Nul doute que Dakar et Le Caire, en se projetant sur l’avenir, se rapprochent davantage pour mutualiser leur vision d’un futur maîtrisé à l’image de Brasila (Brésil), Naypyidaw (Birmanie) et Noursoultan (Khazakhstan). D’aucuns ont vu dans les ambitions d’Al-Sissi une volonté d’acquérir sa « pyramide à lui ». L’intéressé s’en défend et, pour dissiper les soupçons sur sa préférence du monde arabe au détriment de l’Afrique, Al-Sissi revendique l’héritage de Gamal Abdel Nasser, africain dans l’âme et membre fondateur en 1963 de l’Organisation de l’Unité Africaine (OUA).

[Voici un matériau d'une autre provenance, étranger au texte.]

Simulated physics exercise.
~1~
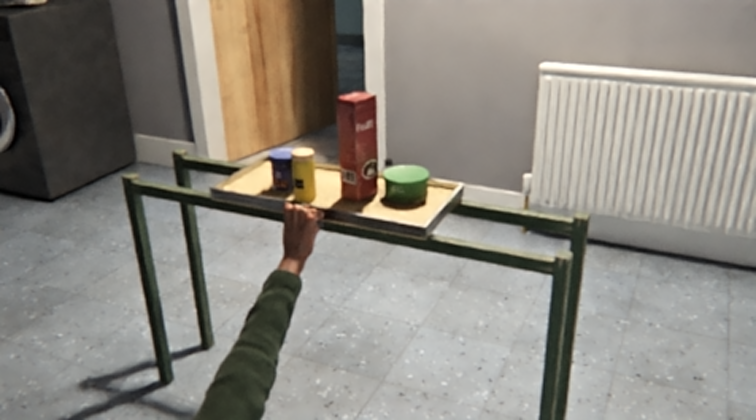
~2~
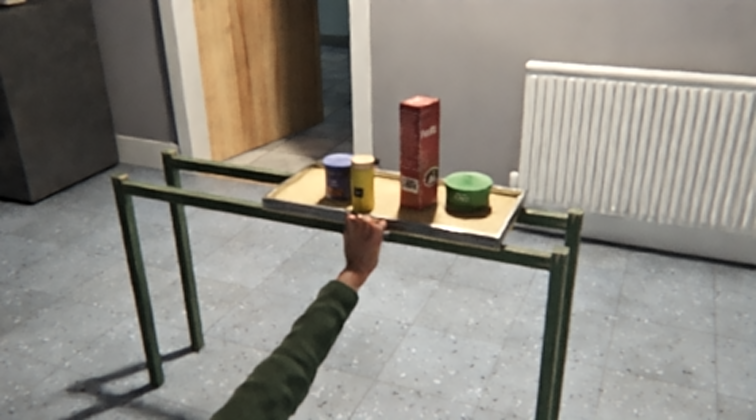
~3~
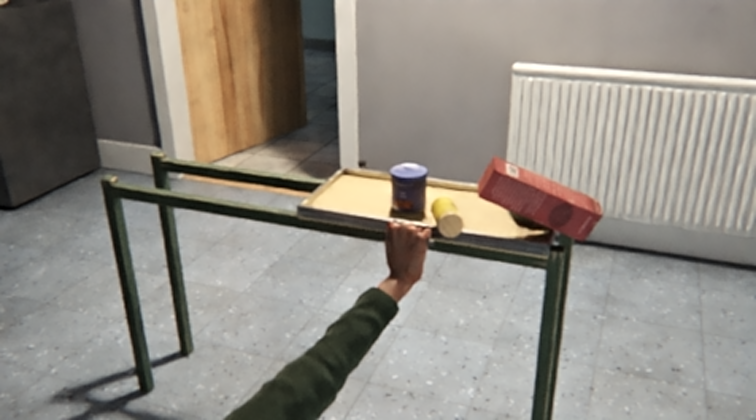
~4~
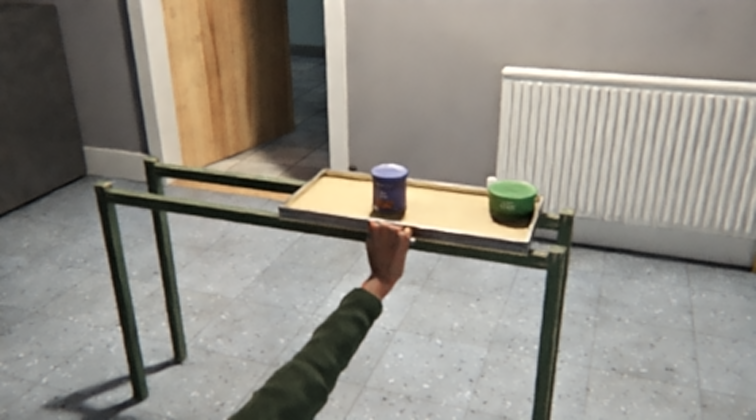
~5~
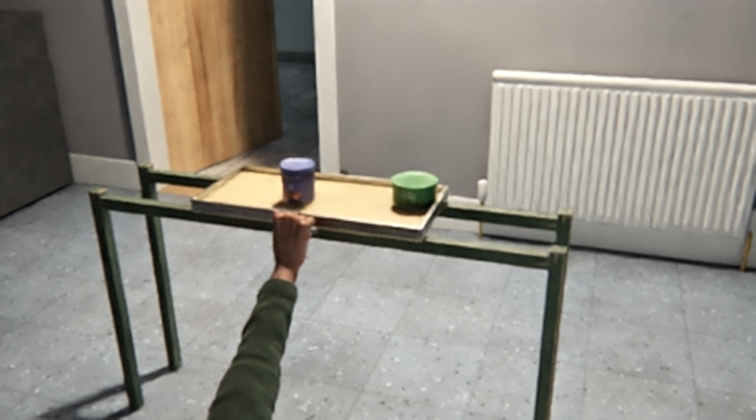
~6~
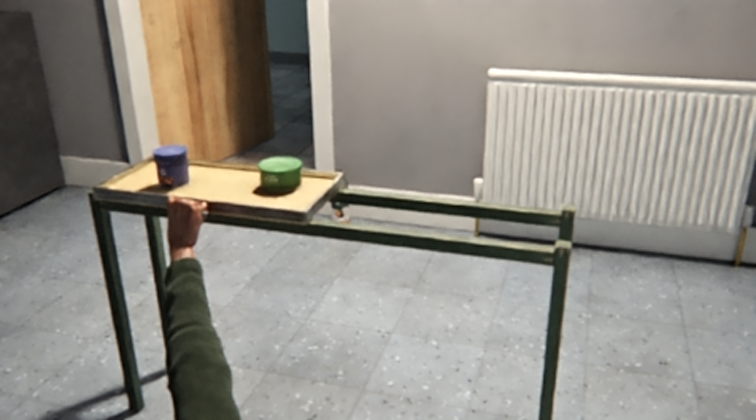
In a grey room, a hand slides a tray right, toppling two items, then left.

Al-Sissi s’engage à prolonger l’œuvre de son illustre prédécesseur en martelant l’impérieuse nécessité pour l’UA de s’autofinancer plutôt que de compter sur d’hypothétiques fonds d’appui afin de faire fonctionner le coûteux siège et les programmes prioritaires d’intégration. Certaines capitales africaines se font l’écho des orientations du raïs égyptien même si pour la crise libyenne, il est réputé soutenir le maréchal Haftar avec le gros risque de compromettre son rôle de médiateur politique en tant que président en exercice dans d’éventuels conflits.
De façon subtile, l’Egypte, en se réintroduisant sur la scène africaine, rappelle qu’elle est éminemment africaine. Qui pourrait en douter ? Pas en tout cas les élites cairotes qui, des universités aux instituts en passant par les institutions ou les organisations d’intégration, ainsi que les médias, sillonnent le continent de part en part pour « semer la bonne parole ».
Tous les arguments sont alignés pour renforcer la perspective de ce retour annoncé. Déjà la « somptueuse tombe » du jeune pharaon Toutankhamon, découverte en 1922 et exposée en ce moment à Paris, stupéfie le monde par le mystère qui l’entoure. Le musée des civilisations africaines de Dakar, autre chantier achevé du Président Macky Sall, pourrait-il prendre prochainement le relais pour abriter la fameuse sépulture ? Ce serait alors un juste retour au bercail, en foulant cette terre si chère à un autre pharaon : Cheikh Anta Diop.